Loss to UCLA wasn't disastrous, unless Arizona State allows it to be
Kevin Shiflett, "the amazing chin balancer," entertained a near-sellout crowd at Arizona State's Desert Financial Arena on Thursday night by successfully balancing a variety of items on an as-advertised chin, including a chair, a shopping cart, a wheelbarrow, a bicycle and a ladder, while standing on a ladder.
For ASU's men's basketball program, there are a number of potential metaphors within that act.
Like how every coach there for the last 40 years has performed a balancing act, trying, and mostly failing, to sustain success.
Like how the Sun Devils will react if their version of an 8-foot folding table slipped off their chins in front of 13,363 fans, including more than 5,000 students, believed to be a school record.
Because that's what happened Thursday night.
With 6:13 left, the Sun Devils led No. 5 UCLA, 60-58.
With 0:00 left, UCLA led, 74-62. That 16-2 run put ASU in its place, in second place in the Pac-12, two games behind the Bruins.
Read more: UCLA surges past Arizona State to keep stranglehold on first place
For ASU, the loss was not disastrous, unless the Sun Devils allow it to be. UCLA has won 14 consecutive games. It has seniors who have played deep into NCAA tournaments. It has a rich basketball history. Losing to the Bruins on Thursday is no reason not to show up to classes Friday.
"I’m sure it probably helped a lot," ASU coach Bobby Hurley said of the Bruins’ experience.
The Sun Devils, in contrast, are relying heavily on transfers, who, to their credit, have bonded quickly. ASU is deep, athletic and has played so well of late that the departure of forward Marcus Bagley, once thought to be the Sun Devils’ best player, from the program seems as if it happened years ago, not in November.
Coaching basketball at ASU is not an easy job. Since Ned Wulk left in the early 1980s, success has been fleeting. It's a challenge to motivate fans to get off their couches and into the arena. In too many seasons, the Sun Devils didn't give them much reason to.
And the arena needs to either be renovated or razed. It turns 50 in a year, and it's amazing, and scary, to watch older fans have to carefully navigate stairs because there are no handrails.
Crowds the size of Thursday night's happen once a season or so if the Sun Devils are fortunate.
"I came to a couple games last year," ASU freshman guard Austin Nunez said Thursday night, "and it was not like this at all. The atmosphere was crazy. It was super loud in here."

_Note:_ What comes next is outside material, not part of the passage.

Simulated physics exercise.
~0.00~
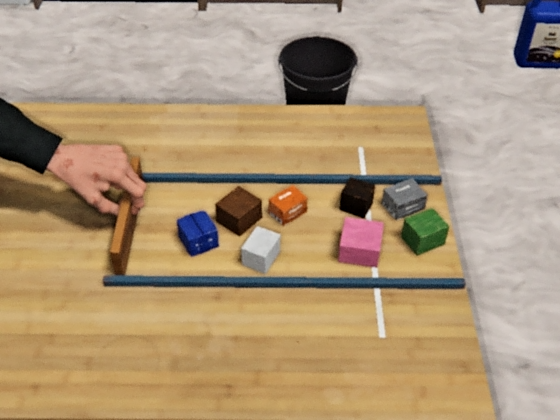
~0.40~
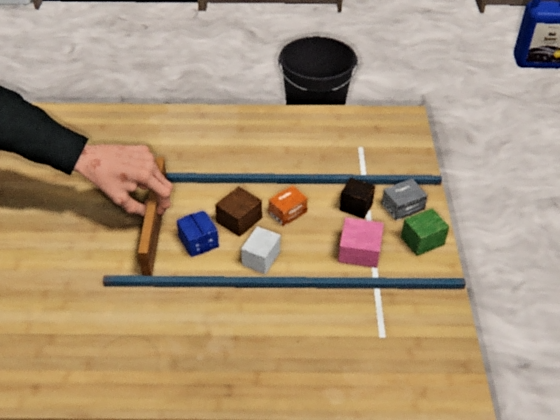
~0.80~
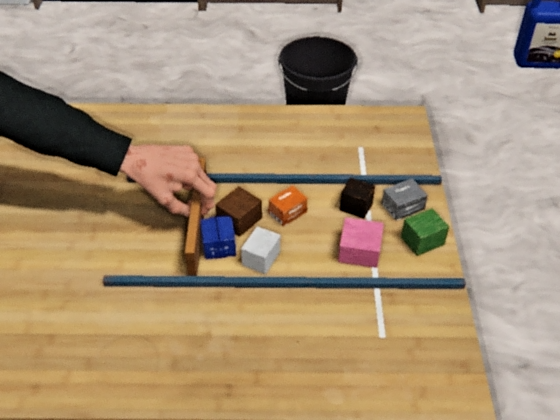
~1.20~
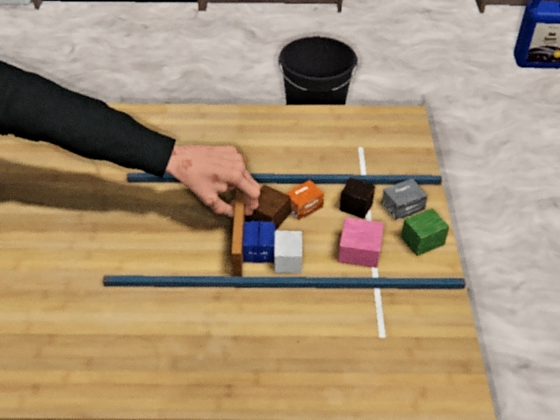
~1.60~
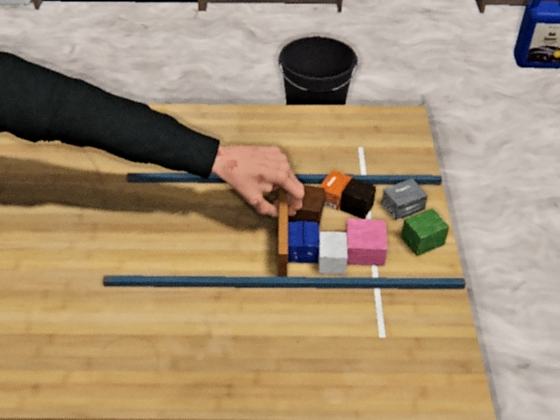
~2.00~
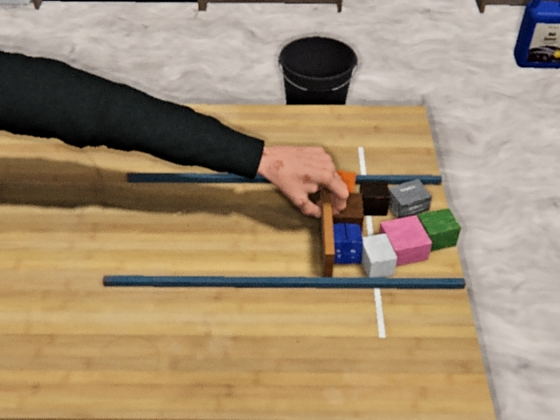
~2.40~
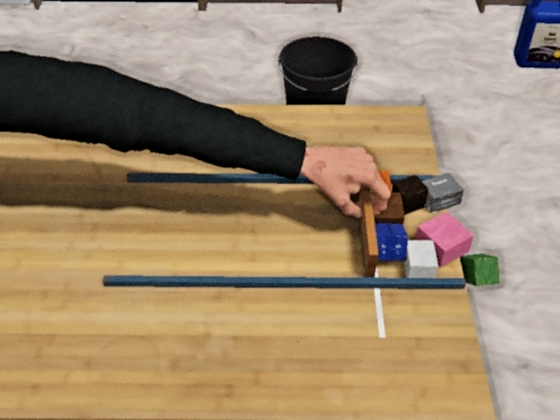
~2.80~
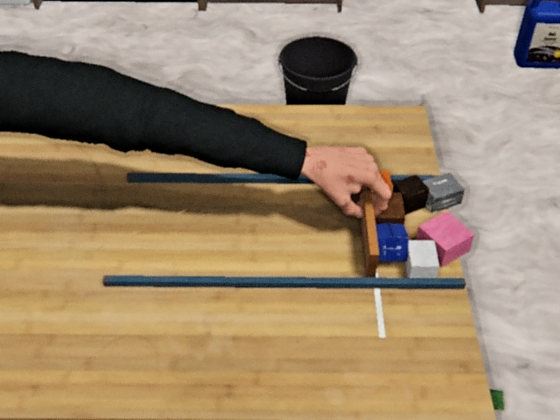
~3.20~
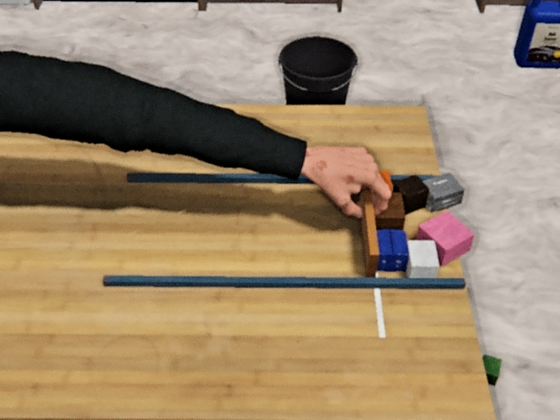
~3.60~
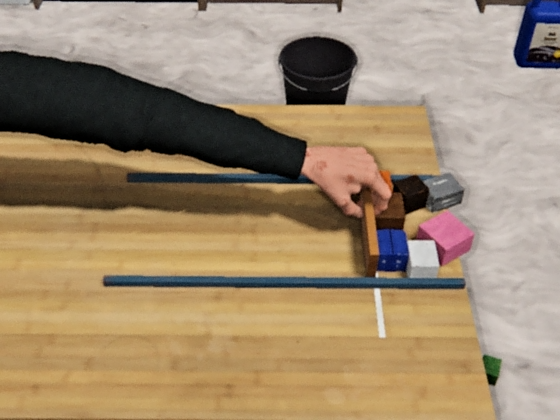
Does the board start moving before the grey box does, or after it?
The board starts moving first, sliding right early on. The grey box only shifts later, when the pushed cluster is close to the right edge.
On a wooden tabletop with a black bucket behind it, a hand holds a small upright board at the left of two blue rails, with colourful blocks scattered between them. The hand slides the board right, pushing first the blue box, then the white and brown blocks. The growing cluster reaches the pink block and crowds toward the right edge, shoving the green block ahead. The board stops around the white tape strip as the green block tips over the edge and drops to the floor. The other blocks stay on the table, bunched near the edge, with the hand still on the board.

Hurley said the size of the crowd and the atmosphere gave him goosebumps when he first entered the court from the tunnel. This is a good thing on at least two counts: 1.) ASU fans will pay to watch good basketball, even on a weekday evening, and 2.) Hurley, one of the best players in college basketball history, can still get goosebumps from a big crowd.
Two-and-half hours later, Hurley sat in a media room that hasn't changed in 30 years and gave his view of what had just happened to the Sun Devils.
"You play teams like that, have been to Final Fours, have those types of guys that have won so many games, they know how to turn it up a little bit down the stretch," he said. "Those guys aren't fazed by anything."
The Sun Devils were fazed. As impressive as they have played lately, winning 15 of 18 games, including six of seven in the Pac-12, they don't have the calluses from playing elite opponents in front of packed houses.
The best coaches don't hesitate in beginning to try to repair the damage done by a loss like the one ASU suffered on Thursday. Hurley's post-game press conference was as much about being ready for USC on Saturday as it was losing to UCLA on Thursday.
"You just don't know, as a coach, the damage that gets done," he said. "These guys went to the well. They played their butts off today, so now it's about damage control and building them back up."
That started immediately after the game. Hurley told his players "they’re the reason that the crowd was here like that. They earned the right to be in this game."
"I thought we went toe-to-toe with them for a while," he told reporters.
They did, for about 34 minutes of a 40-minute game. Then, the wheelbarrow on their chins teetered and fell. How the Sun Devils respond to that Saturday night against USC will tell us a lot about what they’re capable of for the rest of the season.